Le premier char américain arriva le lendemain matin à Schirmeck, précédant l'entrée triomphales des libérateurs. Le dimanche 26, les autorités américaines assistèrent à une messe solennelle à La Broque.Qu'allait-on faire du camp de Vorbruck ? Le maire Julien Brignon projeta d'y installer un musée, mais cette idée fut abandonnée au début des années 50 au profit d'un lotissement. Les divers éléments du camp furent dispersés et vendus.

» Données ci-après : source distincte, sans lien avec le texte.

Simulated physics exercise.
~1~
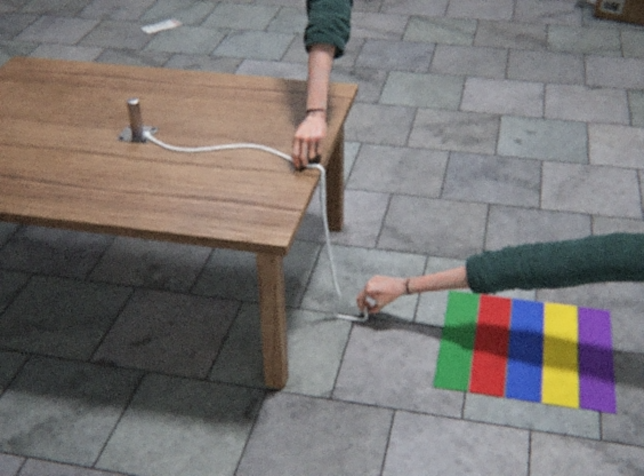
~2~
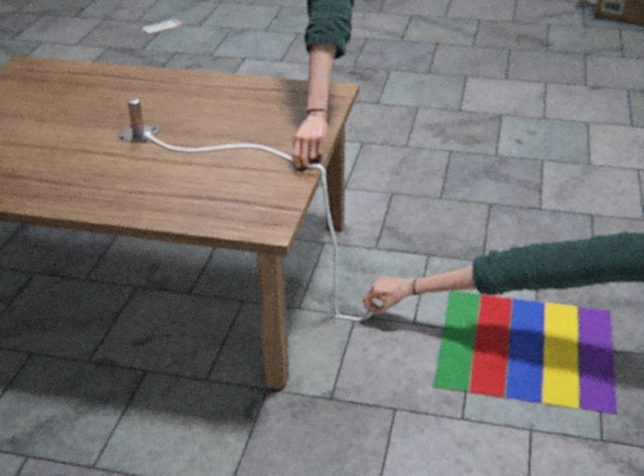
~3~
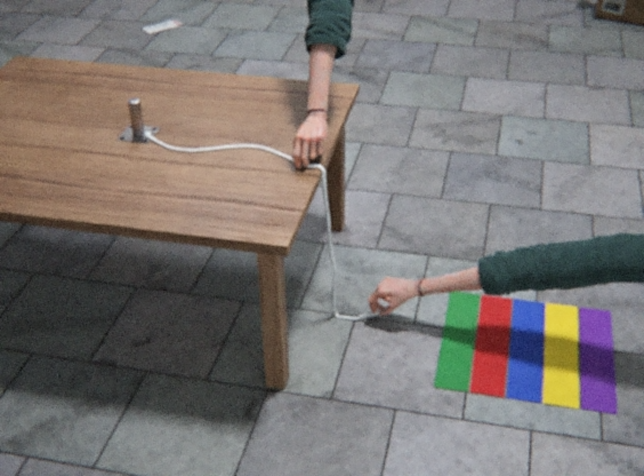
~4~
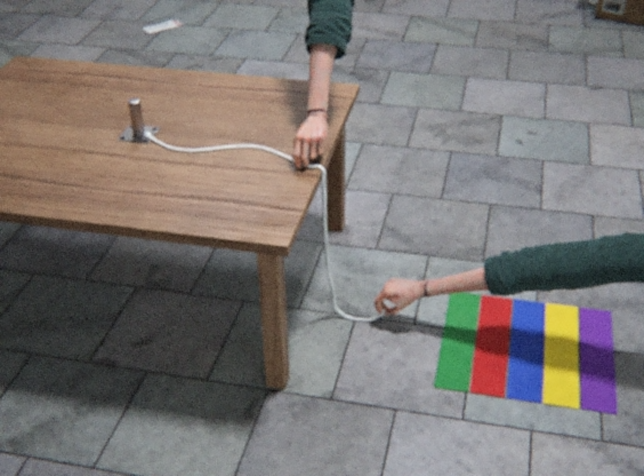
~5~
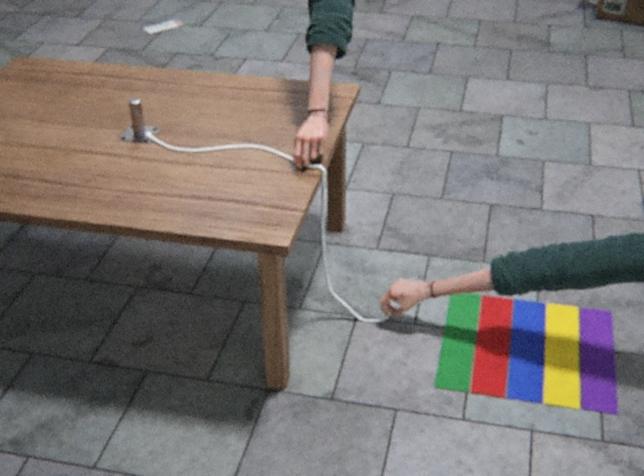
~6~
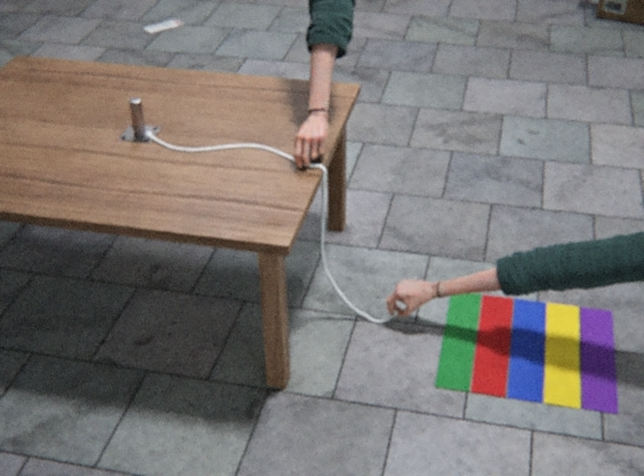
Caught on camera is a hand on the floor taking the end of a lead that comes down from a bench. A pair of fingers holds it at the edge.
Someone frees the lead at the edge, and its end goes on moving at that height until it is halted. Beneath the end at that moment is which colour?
Beneath it is red.
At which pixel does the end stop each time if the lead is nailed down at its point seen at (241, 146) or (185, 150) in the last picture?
It would be somewhere around (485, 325) the first time and (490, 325) the second.
Early on, end near (443, 320); short of the strips.
Midway, end near (478, 325); over green.
At the end of the slack, end near (497, 327); over red. The end stops over the red strip.
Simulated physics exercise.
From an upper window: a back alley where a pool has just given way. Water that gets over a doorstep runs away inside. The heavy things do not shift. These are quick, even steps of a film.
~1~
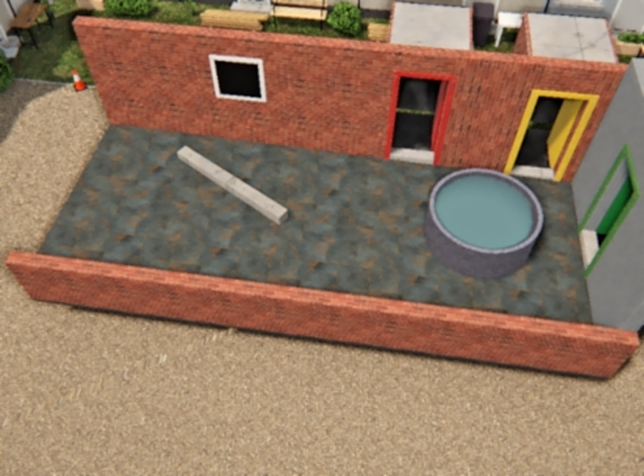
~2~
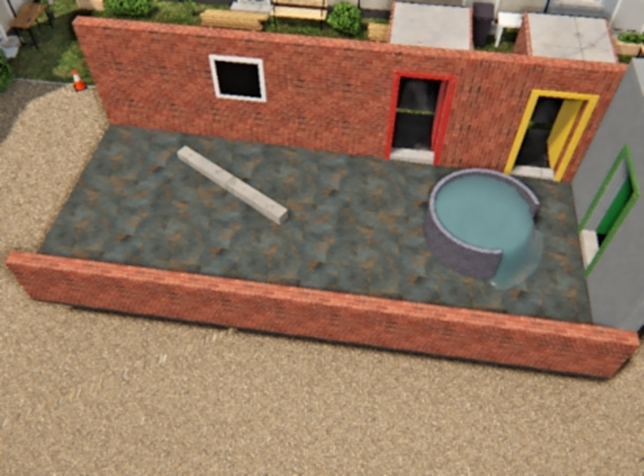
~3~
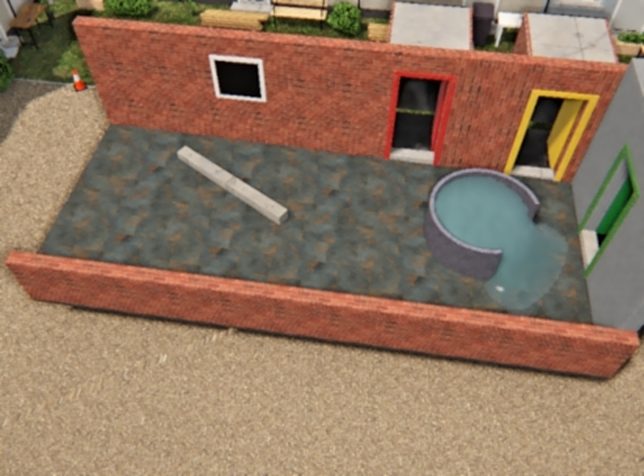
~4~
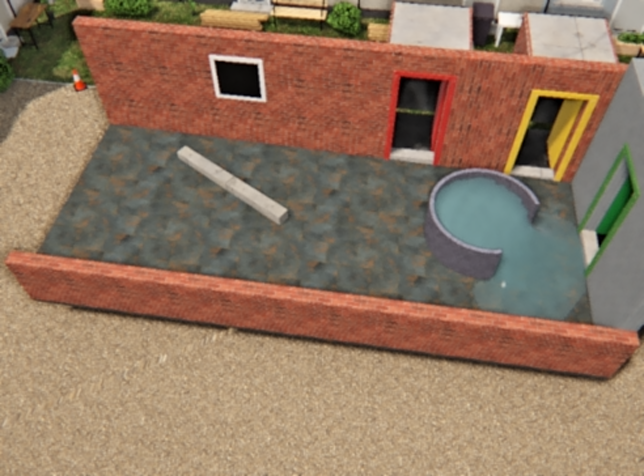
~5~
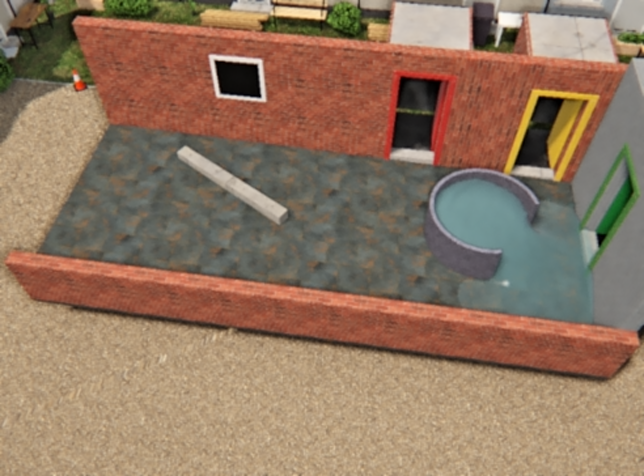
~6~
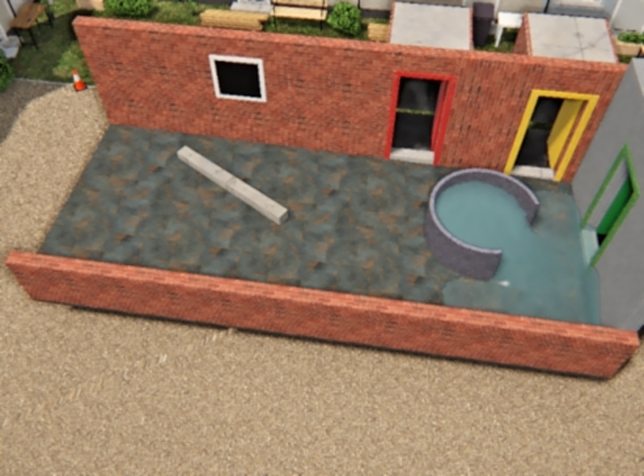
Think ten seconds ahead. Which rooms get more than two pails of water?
One by one: The red door holds within the limit; the yellow door floods; the green door floods.
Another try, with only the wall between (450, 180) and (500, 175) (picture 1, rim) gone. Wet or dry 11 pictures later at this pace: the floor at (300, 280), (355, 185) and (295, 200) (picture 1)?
As listed: No water, wet, flooded.
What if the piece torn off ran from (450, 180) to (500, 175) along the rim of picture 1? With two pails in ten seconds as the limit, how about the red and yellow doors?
Then: The red door goes over, the yellow door takes more.
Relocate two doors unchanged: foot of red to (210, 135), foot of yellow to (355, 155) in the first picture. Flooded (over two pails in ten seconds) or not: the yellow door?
The yellow door takes less.
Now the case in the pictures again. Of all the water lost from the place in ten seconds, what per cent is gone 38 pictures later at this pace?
I make it 85 per cent.
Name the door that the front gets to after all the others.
Last comes the red one.
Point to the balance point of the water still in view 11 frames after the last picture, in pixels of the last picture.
Around (519, 274).
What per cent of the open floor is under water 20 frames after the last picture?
About 50 per cent.
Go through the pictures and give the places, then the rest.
In the first picture, still water in the pool at (485, 211).
In the second picture, the front is at a hidden place, out from the gap at (524, 253).
In the third picture, the front is at (551, 230), out from the gap at (524, 254).
In the fourth picture, the front is at (577, 231), out from the gap at (523, 255).
In the fifth picture, water pours out at (523, 255) and has run to a hidden place.
In the sixth picture, the front is at (572, 198), out from the gap at (523, 255).
A moment on, water covers 15 % of the floor; the red door not reached, the yellow door wet at the sill, nothing in, the green door far over two buckets in.
Next, water covers 20 % of the floor; the red door not reached, the yellow door under two buckets in, the green door far over two buckets in.
Then, water covers 50 % of the floor; the red door wet at the sill, nothing in, the yellow door over two buckets in, the green door far over two buckets in.
Later, water covers 85 % of the floor; the red door wet at the sill, nothing in, the yellow door far over two buckets in, the green door far over two buckets in.
In the end, water covers 85 % of the floor; the red door wet at the sill, nothing in, the yellow door far over two buckets in, the green door far over two buckets in.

Ni à l'époque, ni dans les années qui suivirent, personne, à l'exception de l'association locale des déportés, ne semble avoir tenu à garder la mémoire de ce lieu de souffrance. Aussi est-il essentiel de récolter les derniers témoignages qui peuvent l'être encore.


Marthe Klinger peu après sa libération. En tout, je suis restée environ quatre mois dans le camp de Schirmeck. Les vexations étaient nombreuses, à commencer par la promiscuité et la mauvaise nourriture. On nous traitait comme des objets, sans jamais rien nous dire de notre sort à venir, ni même des endroits où l'on nous conduisait ou des travaux auxquels on nous attachait. Nous vivions dans la crainte que nous donnait cette insécurité. On ordonnait et nous devions obéir. Notre quotidien se cantonnait dans cette obéissance, que limitaient encore de nombreuses interdictions dont la raison nous échappait le plus souvent. Par dessus tout planait sur nous une surveillance de tous les instants. Elle nous faisait vivre dans la culpabilité, dans la peur et la suspicion. On s'acharnait à effacer tout ce qui aurait pu nous rattacher à notre identité, à notre passé, à la vie extérieure. Nous n'avions même plus de nom. Comme l'avait dit le commandant du camp, nous n'étions plus rien que des matricules. Et si tout cela est loin à présent, le souvenir en reste profondément précis et douloureux. C'est pourquoi vous comprendrez que je suis heureuse de signer ce petit texte de mon nom. Carte d'adhérent de la Fédération Nationale des Déportés et Internés Patriotes de Mme Klinger.